AP2: Evidence for Excellence

Generating Evidence for Selecting Excellent Early Careers Researchers in German and European Funding Programs


Prof. Dr. Ruth Müller, Dr. Kay Felder


Using qualitative empirical methods, this subproject aims to study how evidence for excellence is generated in the context of European research funding programs for early-stage researchers. Academic excellence has become a key notion in science policy discourses in recent years. Many profound reforms in the European academic landscape have been deemed necessary to close the gap between current national research capabilities and the standards of international excellence. At the same time, the exact meaning of “excellence” only emerges in the situated contexts of its use. Which achievements are considered excellent is not evident as such, rather, this must be negotiated within situated evaluation practices by particular actors and under particular conditions. These evaluation practices serve a double function: On the one hand, they generate evidence for ascribing excellence to individuals (practicing evidence), on the other hand, they serve to legitimize the very process of evaluation as such (evidencing practice).
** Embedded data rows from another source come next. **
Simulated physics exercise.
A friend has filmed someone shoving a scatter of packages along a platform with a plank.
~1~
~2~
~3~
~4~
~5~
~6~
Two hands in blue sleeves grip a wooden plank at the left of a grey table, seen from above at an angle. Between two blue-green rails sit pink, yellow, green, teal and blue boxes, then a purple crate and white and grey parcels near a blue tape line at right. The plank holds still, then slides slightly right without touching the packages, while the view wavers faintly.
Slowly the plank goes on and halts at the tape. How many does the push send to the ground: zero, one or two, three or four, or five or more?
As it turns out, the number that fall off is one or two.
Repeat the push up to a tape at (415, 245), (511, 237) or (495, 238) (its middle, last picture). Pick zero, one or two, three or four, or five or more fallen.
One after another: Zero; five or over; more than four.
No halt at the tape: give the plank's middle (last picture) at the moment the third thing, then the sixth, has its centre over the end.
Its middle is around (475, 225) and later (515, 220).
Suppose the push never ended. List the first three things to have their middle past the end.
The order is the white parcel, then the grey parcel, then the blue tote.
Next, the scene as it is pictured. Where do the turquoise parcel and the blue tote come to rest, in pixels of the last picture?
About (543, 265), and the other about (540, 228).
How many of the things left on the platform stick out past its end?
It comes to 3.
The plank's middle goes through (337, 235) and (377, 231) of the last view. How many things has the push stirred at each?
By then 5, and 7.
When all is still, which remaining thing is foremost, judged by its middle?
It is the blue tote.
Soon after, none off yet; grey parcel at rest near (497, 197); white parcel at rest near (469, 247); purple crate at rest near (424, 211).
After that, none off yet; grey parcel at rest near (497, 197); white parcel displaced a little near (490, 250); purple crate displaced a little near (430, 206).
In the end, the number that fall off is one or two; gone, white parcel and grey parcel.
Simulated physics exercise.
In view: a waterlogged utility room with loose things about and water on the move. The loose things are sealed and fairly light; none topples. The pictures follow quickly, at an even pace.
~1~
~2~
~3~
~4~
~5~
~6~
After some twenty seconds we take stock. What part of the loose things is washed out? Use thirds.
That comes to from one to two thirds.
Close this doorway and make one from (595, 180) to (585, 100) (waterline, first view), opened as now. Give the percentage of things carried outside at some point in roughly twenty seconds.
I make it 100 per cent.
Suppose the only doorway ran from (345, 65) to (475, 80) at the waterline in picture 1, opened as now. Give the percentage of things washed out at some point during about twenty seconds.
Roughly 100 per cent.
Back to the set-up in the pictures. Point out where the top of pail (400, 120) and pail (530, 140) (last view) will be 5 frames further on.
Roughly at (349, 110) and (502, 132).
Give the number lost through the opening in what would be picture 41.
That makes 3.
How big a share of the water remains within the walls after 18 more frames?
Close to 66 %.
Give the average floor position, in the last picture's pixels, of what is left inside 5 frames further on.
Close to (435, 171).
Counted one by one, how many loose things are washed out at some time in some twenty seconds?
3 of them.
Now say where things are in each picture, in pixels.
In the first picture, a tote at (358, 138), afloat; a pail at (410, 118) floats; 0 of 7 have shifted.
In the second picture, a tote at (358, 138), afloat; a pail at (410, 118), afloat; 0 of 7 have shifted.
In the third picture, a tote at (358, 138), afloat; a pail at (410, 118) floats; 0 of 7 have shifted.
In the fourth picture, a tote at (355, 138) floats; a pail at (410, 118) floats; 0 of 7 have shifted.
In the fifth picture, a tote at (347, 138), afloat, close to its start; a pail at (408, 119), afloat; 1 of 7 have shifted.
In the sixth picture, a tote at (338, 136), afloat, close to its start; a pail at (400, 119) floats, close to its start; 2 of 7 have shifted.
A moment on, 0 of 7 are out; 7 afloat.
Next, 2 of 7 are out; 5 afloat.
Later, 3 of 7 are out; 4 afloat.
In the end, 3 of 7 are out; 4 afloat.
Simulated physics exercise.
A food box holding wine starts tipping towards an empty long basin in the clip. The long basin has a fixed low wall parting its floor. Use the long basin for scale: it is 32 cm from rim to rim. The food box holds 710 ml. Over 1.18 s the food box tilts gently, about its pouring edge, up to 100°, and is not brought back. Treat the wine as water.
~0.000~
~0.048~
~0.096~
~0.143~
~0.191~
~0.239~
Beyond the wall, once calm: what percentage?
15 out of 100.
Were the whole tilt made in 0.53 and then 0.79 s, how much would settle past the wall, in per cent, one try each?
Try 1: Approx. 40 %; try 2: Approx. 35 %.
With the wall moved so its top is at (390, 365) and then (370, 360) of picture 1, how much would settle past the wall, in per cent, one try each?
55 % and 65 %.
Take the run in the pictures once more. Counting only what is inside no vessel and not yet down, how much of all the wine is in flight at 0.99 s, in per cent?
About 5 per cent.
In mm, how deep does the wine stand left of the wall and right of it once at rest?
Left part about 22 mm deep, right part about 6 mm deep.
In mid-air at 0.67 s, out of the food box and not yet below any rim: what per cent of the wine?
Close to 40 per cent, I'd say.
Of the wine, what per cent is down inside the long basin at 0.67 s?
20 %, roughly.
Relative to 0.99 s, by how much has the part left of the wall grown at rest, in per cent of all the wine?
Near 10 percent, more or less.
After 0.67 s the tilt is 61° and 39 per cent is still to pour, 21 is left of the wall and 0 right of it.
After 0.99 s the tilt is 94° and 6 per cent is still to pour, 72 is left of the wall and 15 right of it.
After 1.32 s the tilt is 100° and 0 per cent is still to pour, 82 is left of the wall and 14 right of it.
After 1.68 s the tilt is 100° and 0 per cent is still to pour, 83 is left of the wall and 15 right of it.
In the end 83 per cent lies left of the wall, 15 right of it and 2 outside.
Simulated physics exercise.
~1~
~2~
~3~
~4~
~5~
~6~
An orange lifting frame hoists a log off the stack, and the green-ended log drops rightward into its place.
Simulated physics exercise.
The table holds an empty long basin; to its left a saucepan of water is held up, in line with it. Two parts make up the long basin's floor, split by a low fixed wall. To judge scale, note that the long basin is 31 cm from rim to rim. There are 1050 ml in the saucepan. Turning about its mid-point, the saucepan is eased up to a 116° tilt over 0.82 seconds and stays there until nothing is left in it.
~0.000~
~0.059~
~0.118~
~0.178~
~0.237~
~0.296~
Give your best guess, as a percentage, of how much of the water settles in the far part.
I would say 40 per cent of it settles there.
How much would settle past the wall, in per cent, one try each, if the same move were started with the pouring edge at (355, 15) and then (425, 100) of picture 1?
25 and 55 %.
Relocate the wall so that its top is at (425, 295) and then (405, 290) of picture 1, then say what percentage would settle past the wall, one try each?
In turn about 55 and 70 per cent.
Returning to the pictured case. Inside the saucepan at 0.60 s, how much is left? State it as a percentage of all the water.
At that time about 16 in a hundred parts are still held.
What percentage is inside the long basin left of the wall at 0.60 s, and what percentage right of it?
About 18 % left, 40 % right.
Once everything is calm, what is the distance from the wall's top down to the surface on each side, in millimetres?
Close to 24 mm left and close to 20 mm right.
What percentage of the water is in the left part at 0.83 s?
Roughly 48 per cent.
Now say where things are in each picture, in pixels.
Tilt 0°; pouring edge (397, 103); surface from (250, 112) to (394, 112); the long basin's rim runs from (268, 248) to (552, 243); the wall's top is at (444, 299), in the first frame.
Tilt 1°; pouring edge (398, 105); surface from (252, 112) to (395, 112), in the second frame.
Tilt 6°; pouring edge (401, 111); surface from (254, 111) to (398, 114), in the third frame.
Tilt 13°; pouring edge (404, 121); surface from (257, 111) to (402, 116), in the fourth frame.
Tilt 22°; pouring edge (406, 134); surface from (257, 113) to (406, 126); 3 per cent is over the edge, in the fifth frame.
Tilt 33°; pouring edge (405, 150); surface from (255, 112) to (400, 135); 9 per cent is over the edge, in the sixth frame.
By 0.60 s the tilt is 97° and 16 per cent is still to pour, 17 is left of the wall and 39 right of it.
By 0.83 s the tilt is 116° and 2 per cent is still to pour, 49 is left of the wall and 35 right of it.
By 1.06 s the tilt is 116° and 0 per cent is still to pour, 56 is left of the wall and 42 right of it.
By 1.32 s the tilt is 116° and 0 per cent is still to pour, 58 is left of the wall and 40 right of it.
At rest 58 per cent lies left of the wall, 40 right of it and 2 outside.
The purpose of the project is to investigate how the notion of excellence is operationalized at an important site of academic evaluation and selection that is in European funding programs for junior researchers. The project takes on an actor-centered approach and uses reflexive peer-to-peer interviews to discuss the reviewers’ perceptions and understandings of notions of scientific quality. We understand reviewers as actors that make complex decisions about the value of research and researchers against the backdrop of an ever-changing scientific system within which they have to navigate potentially conflicting ideas about what counts as good science. The project draws on concepts and methods from both Science & Technology Studies (STS) and the Valuation Studies, which focus on the constructed nature of value and worth and highlight the ways in which notions of worth are always negotiated and constructed in specific practices rather than simply applied. The project aims to contribute to an empirically based discussion in science and science-policy about the norms, values, and potential tensions that arise in contemporary discourse about excellence in the context of a highly competitive science funding landscape.